We are on luxurious Rue de Faubourg Saint-Honoré, a stone’s throw from brands like Prada and Chanel. This is house’s oldest premises, dating back to 1880 and at 1,700 square metres, it’s also its largest.

Hermès began life as harness-makers. That was in the 1830s. A century later, as the horse-drawn carriage gave way to the motorcar, it had already moved from saddlery to travelling bags, silk scarves and timekeeping.

Inside the neoclassical space, there are displays of the items you would expect of Hermès; silk scarves and ties, the famous Kelly and Birkin bags, other leather goods and even tableware.

We are taken to what seems like a hidden corner of the store, behind the central showroom, where the watches are presented in an unusual adjoining ‘day’ and ‘night’ room – the latter being a sedate, conference room screened in midnight blue for consultation with clients. In the former, there is a spectacular array of display cases. Their yellow pentagonal bases bristle metal rays that project up from every point, to hit the ceiling like light beams. The watches are displayed in the middle of these caged structures.

The detailed workmanship of the various pieces is truly impressive. There’s the intricate straw marquetry of the Arceau H Cube watch, with its dial set in interwoven patterns of coloured straw while the Rocabar Quartet from the Cape Cod line is embellished with stylised, geometric enamel horses.

It’s with the Arceau Lift that Hermès has taken their penchant for the aesthetic and focus on the artisanal to a new level.

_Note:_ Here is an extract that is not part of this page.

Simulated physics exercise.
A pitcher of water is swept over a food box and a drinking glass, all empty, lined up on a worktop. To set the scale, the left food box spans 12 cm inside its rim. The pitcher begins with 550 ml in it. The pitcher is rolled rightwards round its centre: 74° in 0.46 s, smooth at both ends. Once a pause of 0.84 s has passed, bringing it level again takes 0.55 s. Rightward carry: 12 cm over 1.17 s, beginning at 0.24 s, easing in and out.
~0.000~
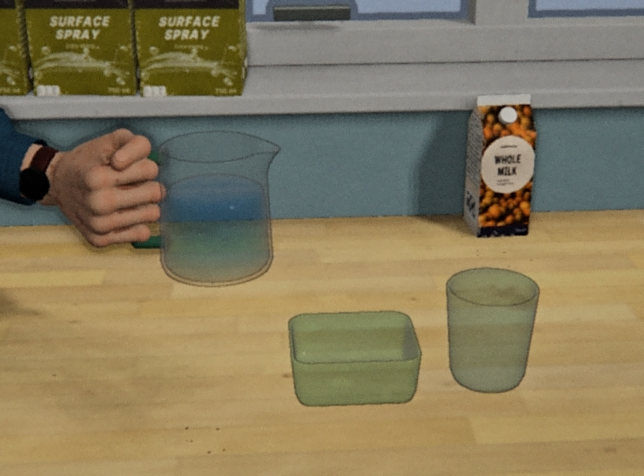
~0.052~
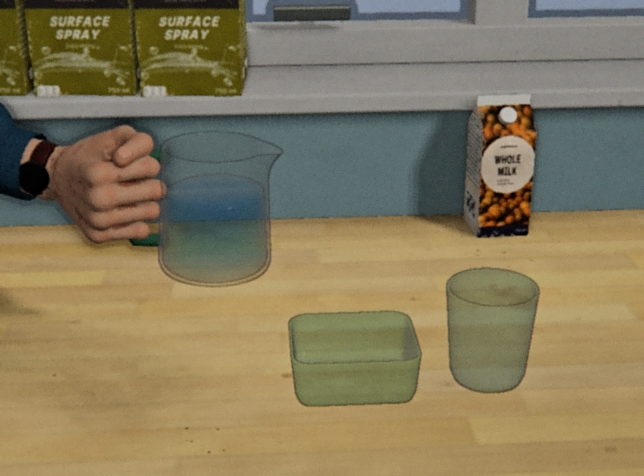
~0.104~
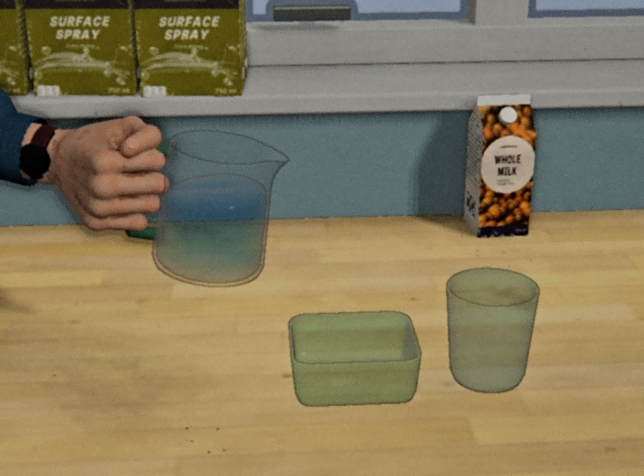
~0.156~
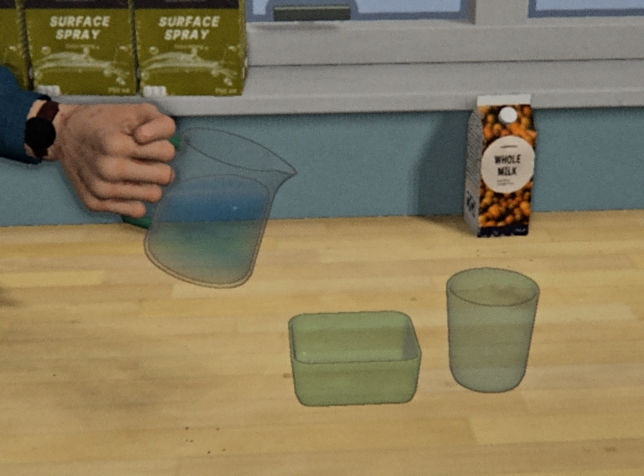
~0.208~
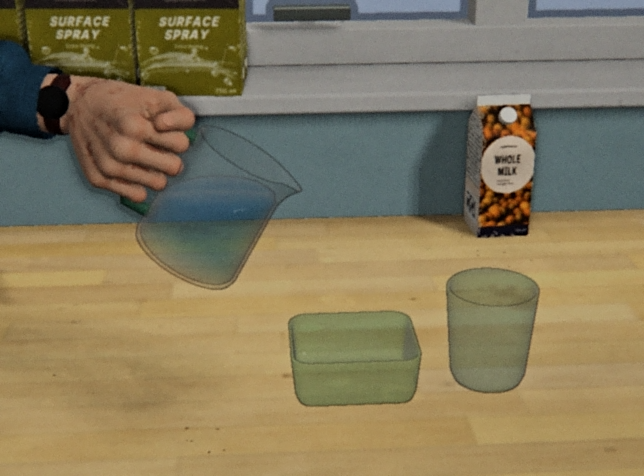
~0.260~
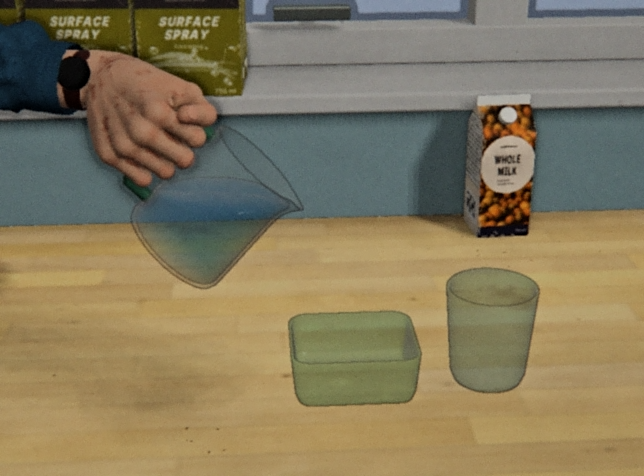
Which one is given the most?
Most of it lands with the one on the left.
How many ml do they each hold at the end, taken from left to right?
The left one ends with around 140 ml, the right one with around 20 ml.
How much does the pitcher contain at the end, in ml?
Close to 160 ml.
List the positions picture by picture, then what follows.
In the first frame, tilt 0°; pouring edge (280, 147); surface from (164, 190) to (265, 187); the left food box's rim runs from (291, 341) to (415, 336); the right drinking glass's rim runs from (448, 290) to (537, 287).
In the second frame, tilt 2°; pouring edge (283, 150); surface from (165, 190) to (265, 187).
In the third frame, tilt 9°; pouring edge (289, 158); surface from (164, 192) to (267, 187).
In the fourth frame, tilt 19°; pouring edge (297, 171); surface from (162, 194) to (271, 188).
In the fifth frame, tilt 31°; pouring edge (302, 188); surface from (153, 201) to (277, 192).
In the sixth frame, tilt 45°; pouring edge (304, 207); surface from (139, 202) to (289, 198).
By 0.69 s the tilt is 74° and from the left they hold 90 ml, 0 ml, the pitcher 325 ml, and 0 ml is on the worktop.
By 1.00 s the tilt is 74° and from the left they hold 140 ml, 0 ml, the pitcher 230 ml, and 135 ml is on the worktop.
By 1.33 s the tilt is 73° and from the left they hold 140 ml, 5 ml, the pitcher 175 ml, and 205 ml is on the worktop.
By 1.68 s the tilt is 15° and from the left they hold 140 ml, 20 ml, the pitcher 165 ml, and 220 ml is on the worktop.
At rest from the left they hold 140 ml, 20 ml, the pitcher 165 ml, and 220 ml is on the worktop.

It’s the brand’s first flying tourbillon watch. Hermès has been making watches since 1912 but this is the first time they’ve designed such a complicated complication. When you then learn that the first wristwatch, made in 1912 for Jaqueline Hermès, the granddaughter of founder Thierry, was a pocket watch that functioned as both bracelet and leather pouch holder so it wouldn’t slip out of her pocket, you understand why. Watches here were initially developed more as accessories.

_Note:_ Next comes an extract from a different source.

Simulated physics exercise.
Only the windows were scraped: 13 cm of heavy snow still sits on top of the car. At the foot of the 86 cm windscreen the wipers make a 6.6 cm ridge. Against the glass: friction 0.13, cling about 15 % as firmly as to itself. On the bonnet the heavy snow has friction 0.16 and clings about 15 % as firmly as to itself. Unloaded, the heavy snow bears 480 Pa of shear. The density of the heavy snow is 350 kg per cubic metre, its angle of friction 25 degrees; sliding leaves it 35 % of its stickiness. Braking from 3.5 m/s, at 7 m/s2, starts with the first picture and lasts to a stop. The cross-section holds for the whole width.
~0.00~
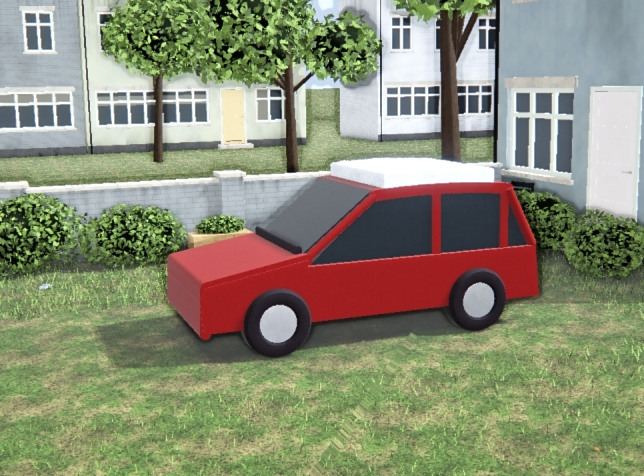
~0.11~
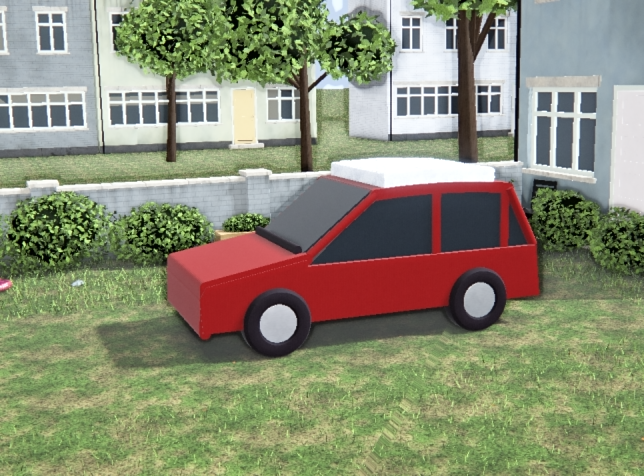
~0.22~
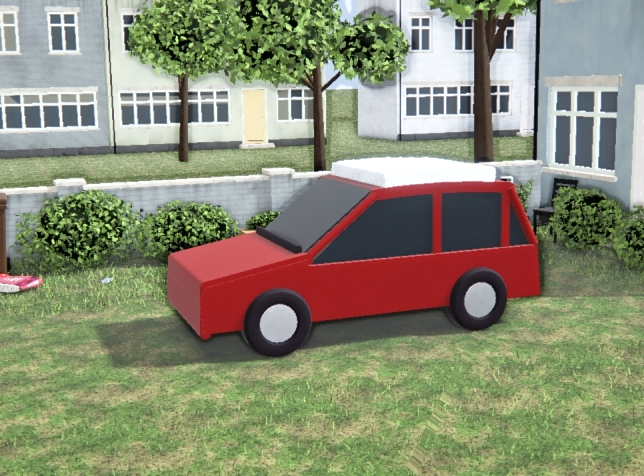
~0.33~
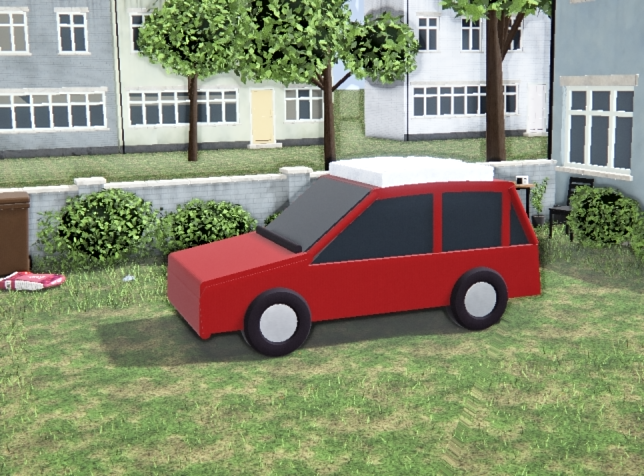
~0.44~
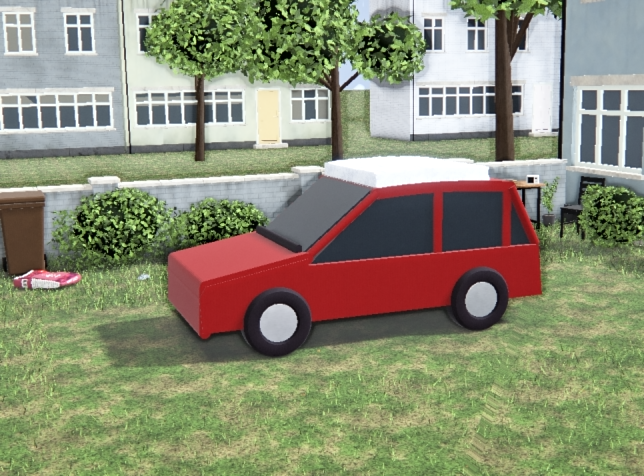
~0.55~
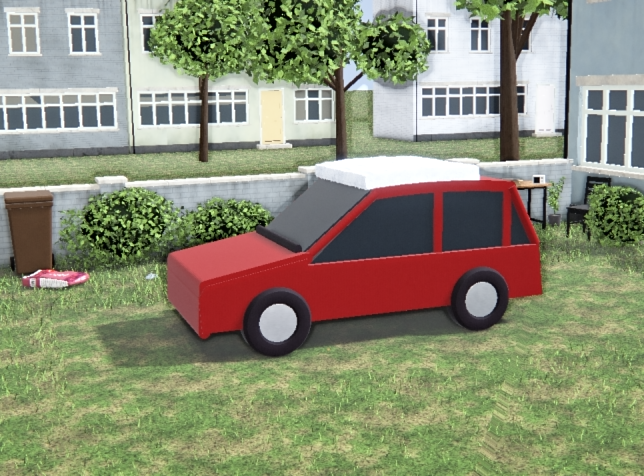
Red car driving left across grass past bushes and houses, slowing as the snow slab on its roof slides slightly forward.
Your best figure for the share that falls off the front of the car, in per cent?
Close to 4 per cent.
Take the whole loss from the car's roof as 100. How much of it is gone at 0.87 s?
About 80 %.
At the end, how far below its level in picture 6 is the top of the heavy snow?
Roughly 0 cm.
After 0.87 s, 63 % of the snow is on the roof, 37 % on the glass, none on the bonnet and none has gone off the nose.
After 1.25 s, 54 % of the snow is on the roof, 26 % on the glass, 20 % on the bonnet and none has gone off the nose.
After 1.62 s, 54 % of the snow is on the roof, 22 % on the glass, 22 % on the bonnet and 2 % has gone off the nose.
After 2.00 s, 54 % of the snow is on the roof, 17 % on the glass, 25 % on the bonnet and 4 % has gone off the nose.
After 2.50 s, 54 % of the snow is on the roof, 18 % on the glass, 25 % on the bonnet and 4 % has gone off the nose.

“Developing the men’s market is a new direction for us,” Luc Perramond, CEO of La Montre Hermès explains, “which means we have to develop the technical side and reposition ourselves from being a brand at which 85 per cent of our watches were for ladies and were quartz. A third of our sales go to men and we’d like to capture a bigger share.”

“If you look at Chanel for instance, it is 120 per cent feminine. At Hermès however, men feel comfortable walking into our stores for shoes or bags. Now, with our watchmaking, we are attracting new clients who are entering the world of Hermès through our watches.”

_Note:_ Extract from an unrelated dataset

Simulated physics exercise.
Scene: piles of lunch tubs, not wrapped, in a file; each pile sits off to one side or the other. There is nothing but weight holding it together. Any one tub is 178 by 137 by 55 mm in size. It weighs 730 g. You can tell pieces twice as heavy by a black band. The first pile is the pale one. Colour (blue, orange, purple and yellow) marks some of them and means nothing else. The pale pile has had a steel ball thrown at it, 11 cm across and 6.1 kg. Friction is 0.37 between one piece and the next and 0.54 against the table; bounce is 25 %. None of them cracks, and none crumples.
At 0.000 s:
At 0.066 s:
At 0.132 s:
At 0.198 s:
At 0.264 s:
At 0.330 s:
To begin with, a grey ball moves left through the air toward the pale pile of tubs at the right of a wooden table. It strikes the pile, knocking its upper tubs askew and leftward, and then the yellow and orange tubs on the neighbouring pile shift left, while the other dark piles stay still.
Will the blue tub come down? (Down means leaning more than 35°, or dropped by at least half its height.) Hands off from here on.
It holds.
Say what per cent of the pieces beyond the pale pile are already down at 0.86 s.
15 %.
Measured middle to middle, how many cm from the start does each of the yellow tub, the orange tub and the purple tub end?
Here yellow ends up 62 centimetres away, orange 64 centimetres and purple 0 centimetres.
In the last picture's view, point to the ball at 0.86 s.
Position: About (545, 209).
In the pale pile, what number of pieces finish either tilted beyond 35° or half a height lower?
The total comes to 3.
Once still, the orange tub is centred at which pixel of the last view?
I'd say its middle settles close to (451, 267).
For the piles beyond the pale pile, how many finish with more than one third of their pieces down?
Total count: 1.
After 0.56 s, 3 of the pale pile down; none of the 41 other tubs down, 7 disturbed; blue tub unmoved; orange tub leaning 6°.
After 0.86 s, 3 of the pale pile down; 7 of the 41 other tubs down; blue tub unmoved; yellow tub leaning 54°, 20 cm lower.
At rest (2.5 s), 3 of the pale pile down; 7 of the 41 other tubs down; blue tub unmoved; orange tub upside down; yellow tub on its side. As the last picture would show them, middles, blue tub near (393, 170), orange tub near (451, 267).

Surveying the Arceau Lift as Delhotal takes us through the features, this seems quite believable. Forget the whirling, revolving cage that is emblematic of the flying tourbillon. What makes the Arceau Lift so special are the double ‘H’ motifs on the tourbillon carriage and on the barrel bridge. The two sets are handcrafted and so are not precisely the same. While the upper part remains fixed in place, the two H’s on the lower section covering the tourbillon carriage, spin with the movement to mesmerizing effect, marrying the haute horological with the purely decorative. Made of 170 parts and taking 80 hours of craftsmanship to assemble, the Lift is more than just a technical achievement. Those interlocked H’s represent the union of Charles-Émile Hermès (the founder’s grandson) and Julie Hollande at the beginning of the 20th century. You will find their interlocked H’s elsewhere in the store. They appear as a leitmotif on the wrought iron handrails and banisters and notably on top of the lift installed in 1923 and after which the watch is named. With its steely double H’s, the Lift retains the industrial feel of the wrought iron that was so widely used at the time. It’s an ode to Hermès’ history and a nod to its movement towards the future.
As we enter the cramped interior of the old lift to see the rest of the store, I reflect on its namesake’s whirling carriage, similarly tightly encapsulated and in motion. I think back to how Delhotal explained that his creative vision towards watchmaking is driven by the aim to create a sense of airiness and elegance, a sense of flight and an invitation to dream.

The airy poise is as evident in their knotted silk as it is in their sober, innovative watches. The Hermès logo, a Duc carriage, which is also lovingly engraved on the back of the Arceau Lift watch, seems to symbolise this vision of moving forward, however slowly.

 

WHAT Hermès’ new Arceau Lift watch
PRICE 170,000 USD
FACTS  The mechanical hand-wound movement has a power reserve of 90 hours. It is limited to 176 pieces.
WHY Far from resting on their laurels as the world’s most valuable luxury brand, it’s wonderful to see the house advance so valiantly into the male-oriented world of horological complications.